Haag: Bei den Jänner-Zahlen liegen wir 30 Prozent über dem vorsichtig prognostizierten Budget. Im Vergleich zum Vorcoronajahr 2019 halten wir bei 1,4 Millionen Besuchern gegenüber 1,8 Millionen. Und bei den Erlösen hatten wir rund 11 Millionen Euro gegenüber 15 Millionen im Vergleichszeitraum. Das sind für uns sehr ermutigende Zahlen, da es danach aussieht, dass wir 2023 ein ausgeglichenes Budget schaffen werden.
APA: Welche Projekte wollen Sie in den verbleibenden zwei Jahren noch umsetzen? Wie steht es um die Neuaufstellung der Schatzkammer?
Haag: Ich habe Schienen für vieles gelegt. Wir haben die Coronakrise dazu genutzt, für all unsere Standorte Machbarkeits- und Funktionsstudien zu erarbeiten. Die Kunst wird sein, den Bund und die verschiedenen Ministerien nun von der Notwendigkeit zu überzeugen, dass es eine Neuaufstellung der Schatzkammer braucht. Das ist der Standort, der mit einzigartigen Objekten über das Werden Europas erzählt. Hier wäre eine zeitgemäße Aufstellung dringend geboten. Und bei der Wagenburg im Areal von Schönbrunn oder etwa bei Schloss Ambras ist die Frage, wie man mit weiteren kleineren Schritten eine zusätzliche Attraktivierung der Standorte bewerkstelligen kann.
APA: Sie hatten 2017 eine Generalsanierung des KHM-Haupthauses in Ihrem Bewerbungskonzept. Wie groß ist die Chance, hier noch Pflöcke einzuschlagen?
Haag: Wir wünschen uns sehr, dass jetzt, da das sanierte Parlament wiedereröffnet ist, die nächste große Generalsanierung das Gebäude des Kunsthistorischen Museums ist. Es gibt hier wie bei der Schatzkammer einen Investitionsstau.
APA: Von welchem Finanzbedarf sprächen wir hier?
Haag: Die Generalsanierung des KHM würde mindestens 300 Millionen Euro benötigen. Bei der Schatzkammer sind es - je nach Umfang der Arbeiten - sicherlich 20 Millionen Euro. Es bräuchte ungeachtet eines Eigenanteils des KHM-Museumsverbandes also ein großes Commitment des Eigentümers.

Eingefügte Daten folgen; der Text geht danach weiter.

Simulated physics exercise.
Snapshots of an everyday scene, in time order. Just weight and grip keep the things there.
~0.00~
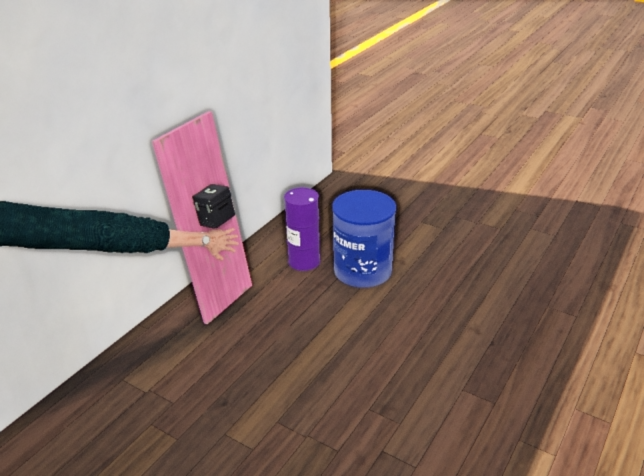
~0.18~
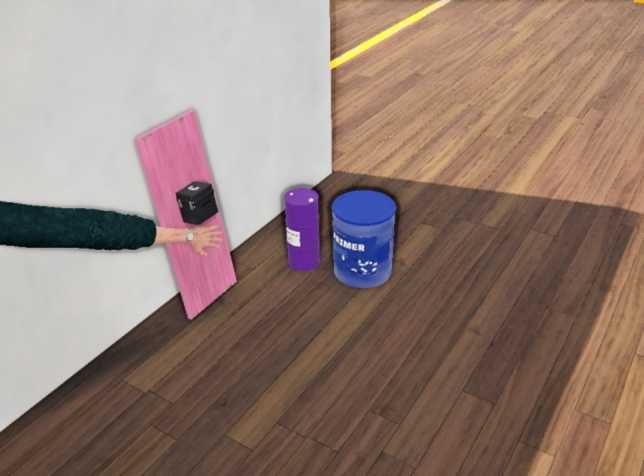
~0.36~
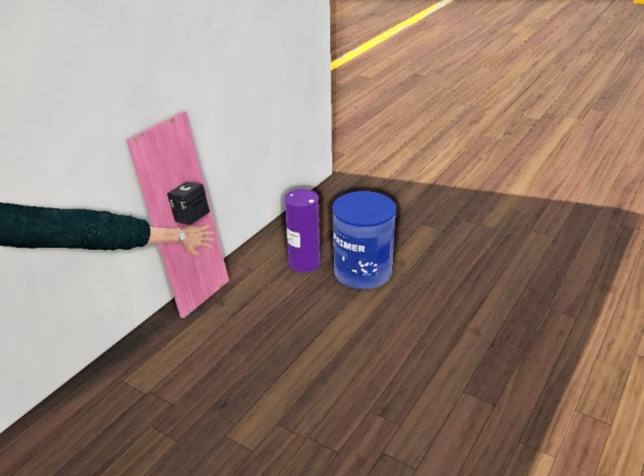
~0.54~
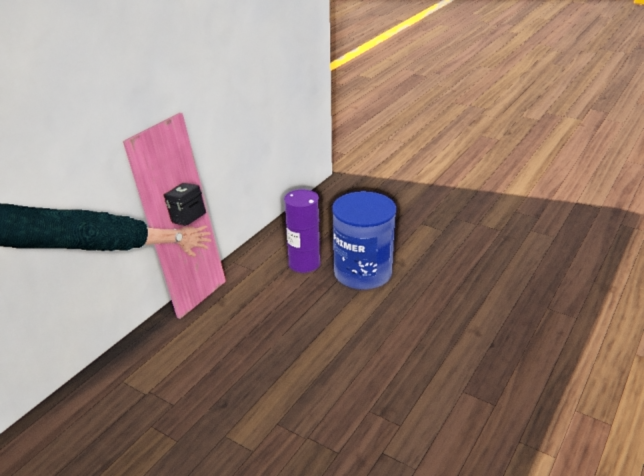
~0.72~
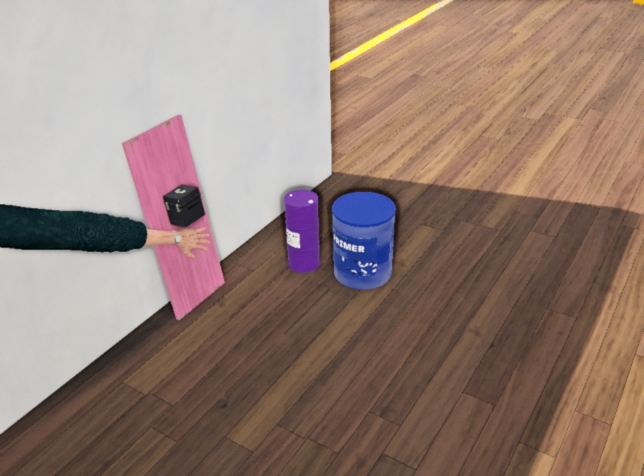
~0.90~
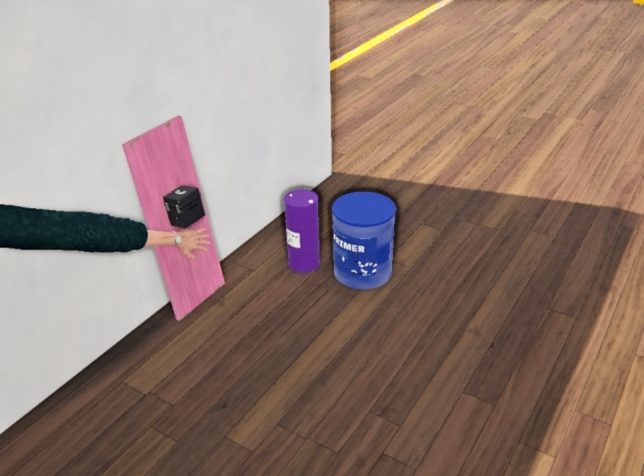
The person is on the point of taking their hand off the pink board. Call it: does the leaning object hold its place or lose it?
It holds its place.
Around 1.30 s, nothing moves.
Around 1.80 s, pink board resting near (179, 222).
Finally (2.2 s), all 3 still in place. Final places as the last picture's camera would see them, pink board near (179, 222). The board stays up.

APA: Ist es realistisch, dass es dieses Commitment von Bundesseite noch in Ihrer Amtszeit geben wird?
Haag: Unser Wunsch ist, dass wir die Zusage vom Eigentümer bekommen. Die Gespräche laufen schon seit einiger Zeit und geben uns Hoffnung, dass wir gut weiter planen können. Die Vorarbeiten von unserer Seite sind geleistet.
APA: Wäre eine Generalsanierung bei laufendem Betrieb denkbar?

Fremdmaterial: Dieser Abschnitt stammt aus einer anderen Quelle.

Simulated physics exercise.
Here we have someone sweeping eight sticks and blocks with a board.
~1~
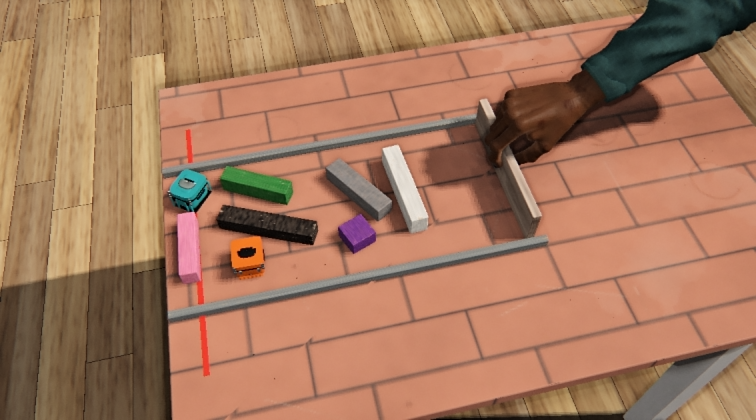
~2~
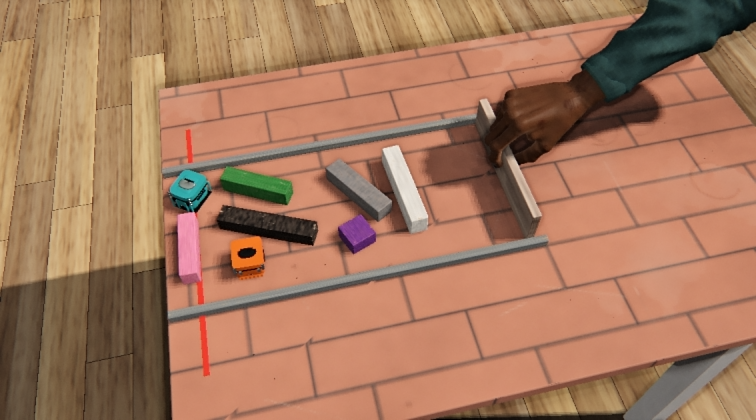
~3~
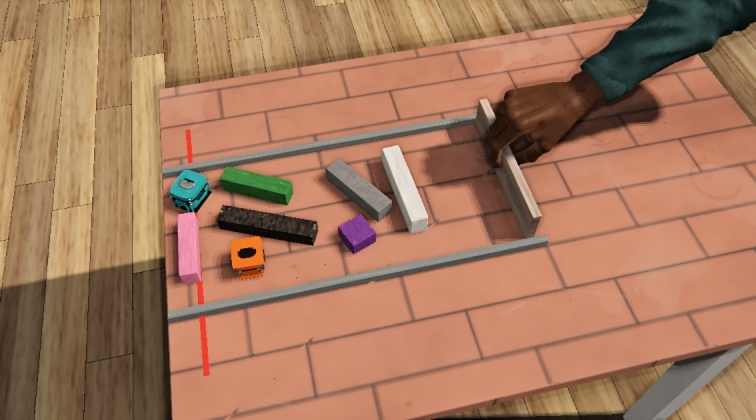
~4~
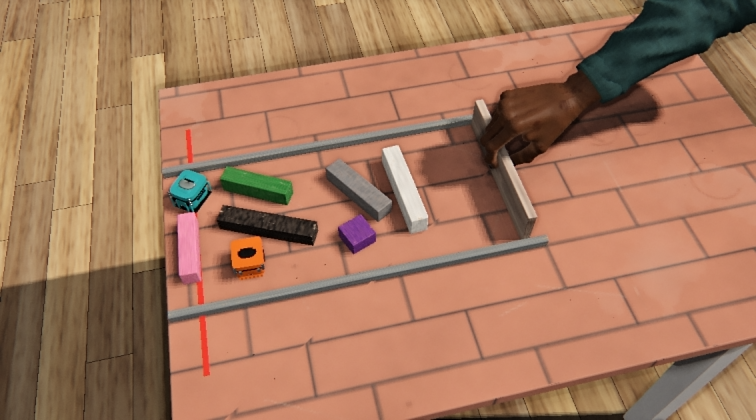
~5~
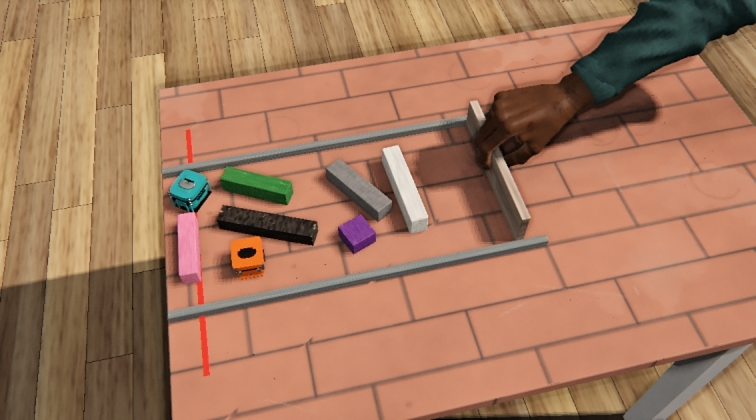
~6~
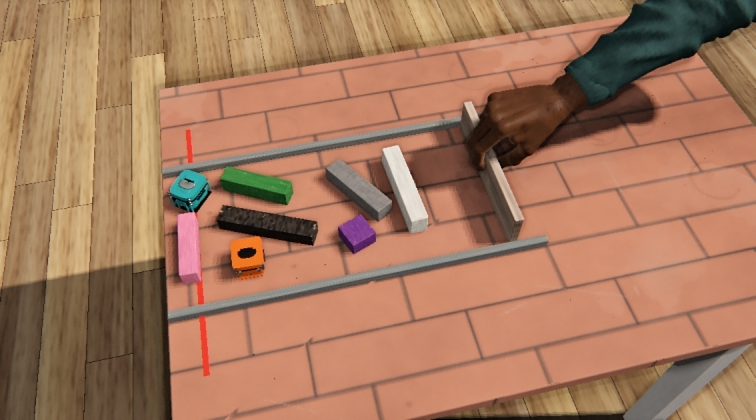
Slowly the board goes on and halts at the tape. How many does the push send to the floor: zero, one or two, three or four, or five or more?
Here the number that fall off is five or more.
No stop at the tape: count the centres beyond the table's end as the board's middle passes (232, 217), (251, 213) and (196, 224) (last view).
Past the end: 2, 0 and 5.
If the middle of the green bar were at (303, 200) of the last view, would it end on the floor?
Then it falls.
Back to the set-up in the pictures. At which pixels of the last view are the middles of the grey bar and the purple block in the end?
About (165, 224), and the other about (178, 290).
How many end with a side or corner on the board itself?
In contact: 2.
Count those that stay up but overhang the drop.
It comes to 2.
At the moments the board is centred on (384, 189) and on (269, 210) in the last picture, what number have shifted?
3 and 8.
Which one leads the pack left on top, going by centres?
The grey bar.
Soon after, none off yet; pink bar at rest near (189, 247); turquoise case at rest near (190, 191); orange case at rest near (249, 258).
In the end, the number that fall off is five or more; gone, black bar, green bar, orange case, turquoise case and pink bar.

Haag: Es gibt da verschiedene Modelle. Unsere bevorzugte Variante wäre, das Projekt in einzelnen Modulen anzugehen. Es wäre dann sicherlich ein Prozess, der nicht in drei Jahren sein wird.
APA: Abseits der baulichen Ertüchtigungen: Welche Großausstellungen haben Sie noch auf der Agenda?

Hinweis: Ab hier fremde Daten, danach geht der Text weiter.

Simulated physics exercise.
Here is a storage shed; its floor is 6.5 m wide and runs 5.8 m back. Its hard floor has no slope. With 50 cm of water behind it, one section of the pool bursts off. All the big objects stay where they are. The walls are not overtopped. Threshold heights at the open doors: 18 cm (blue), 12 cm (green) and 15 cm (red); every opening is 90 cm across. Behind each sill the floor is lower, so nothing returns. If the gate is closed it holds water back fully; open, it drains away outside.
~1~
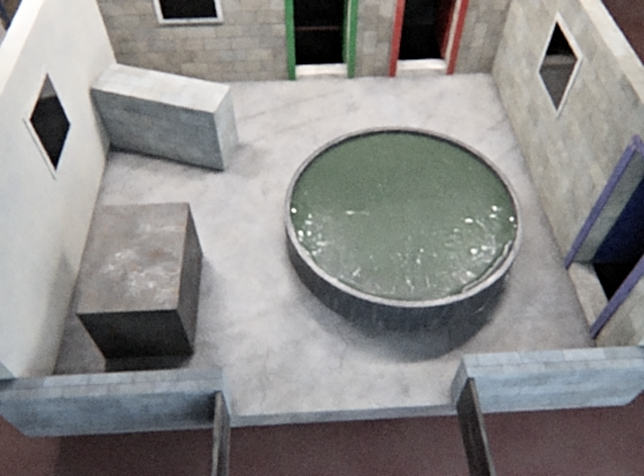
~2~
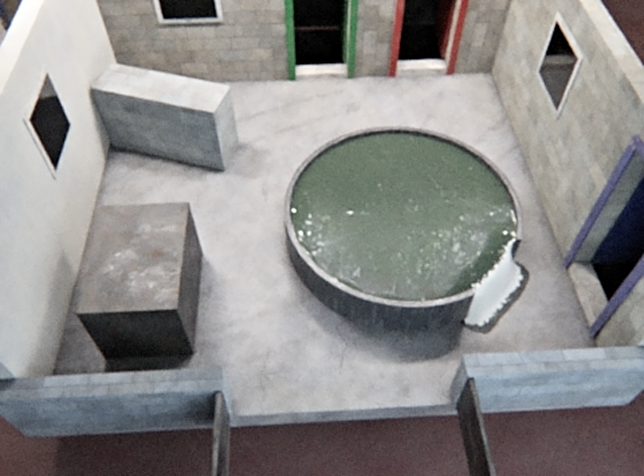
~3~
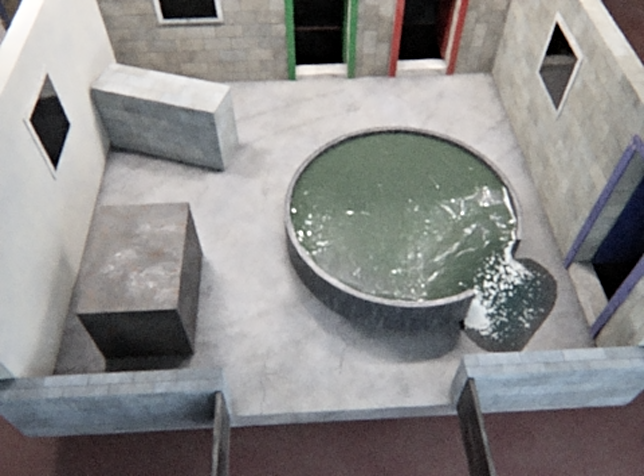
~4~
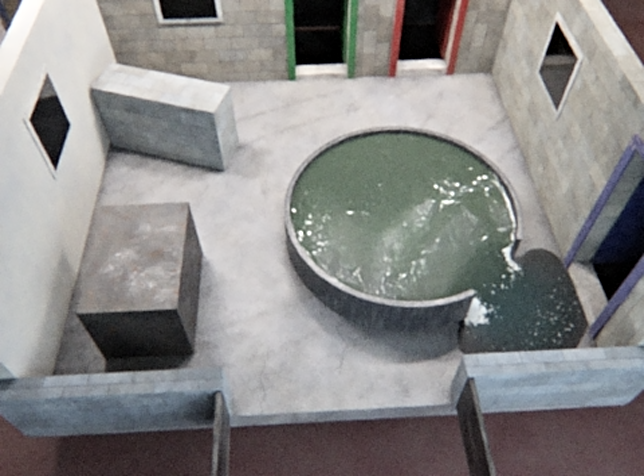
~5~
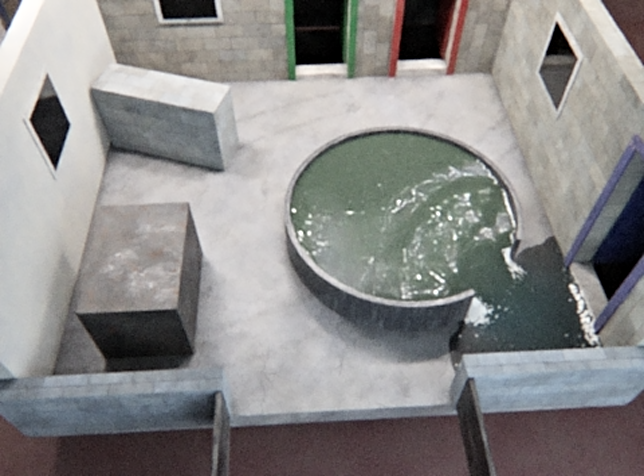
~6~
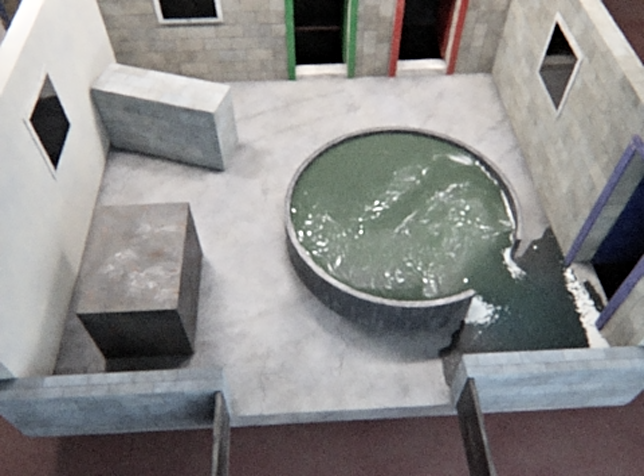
In the video, green water sits in a round pool inside a roofless walled room with two grey blocks; a section at the pool's lower right opens, and water pours out, spreading across the floor to the right-hand wall.
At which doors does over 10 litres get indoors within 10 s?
Within that time: At the blue door it goes over the limit; at the green door it does not reach the limit; at the red door it stays under the limit.
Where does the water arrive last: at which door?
The green one.
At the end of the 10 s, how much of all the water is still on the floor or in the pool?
Roughly 80 in a hundred.
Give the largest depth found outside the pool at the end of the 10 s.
About 17 cm.
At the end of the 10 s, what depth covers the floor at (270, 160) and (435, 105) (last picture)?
Roughly 7 and 8 cm, in turn.
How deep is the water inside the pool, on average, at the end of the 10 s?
Roughly 16 cm on average.
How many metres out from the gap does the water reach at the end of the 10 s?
Roughly 7.0 m.
A moment later water covers 10 % of the floor and is deepest (42 cm) near (557, 349); blue door 33 cm at the sill, 16 L in, green door not reached, red door not reached.
Soon after water covers 20 % of the floor and is deepest (42 cm) near (597, 375); blue door 37 cm at the sill, 94 L in, green door not reached, red door not reached.
Next water covers 40 % of the floor and is deepest (32 cm) near (582, 376); blue door 32 cm at the sill, 222 L in, green door not reached, red door not reached.
Later on water covers 65 % of the floor and is deepest (26 cm) near (582, 376); blue door 25 cm at the sill, 314 L in, green door 4 cm at the sill, 0 L in, red door 11 cm at the sill, 0 L in.
At the end water covers 95 % of the floor and is deepest (17 cm) near (582, 376); blue door 16 cm at the sill, 336 L in, green door 4 cm at the sill, 0 L in, red door 9 cm at the sill, 0 L in.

Haag: Wir haben jetzt im März unsere große Georg-Baselitz-Schau, im Herbst folgt eine Ausstellung zu Raphael und den Querverbindungen zur Tapisserie. Im Frühjahr 2024 folgen Dürer/Holbein und dann als großes Feuerwerk im Herbst die große "Rembrandt/Hoogstraten"-Schau. Hierfür haben wir die wichtigsten internationalen Leihgaben bereits gesichert.
APA: Sind all diese Pläne umsetzbar, wenn man wirklich eine Generalsanierung angehen kann?
Haag: Man muss immer flexibel sein. Ich bin dankbar, wenn bis Sommer eine Nachfolgerin, ein Nachfolger feststeht, damit wir abgestimmt die weiteren Pläne fixieren könne. Aber natürlich hätte es Auswirkungen auf den Sonderausstellungsbereich, sollten wir das Commitment vom Eigentümer bekommen.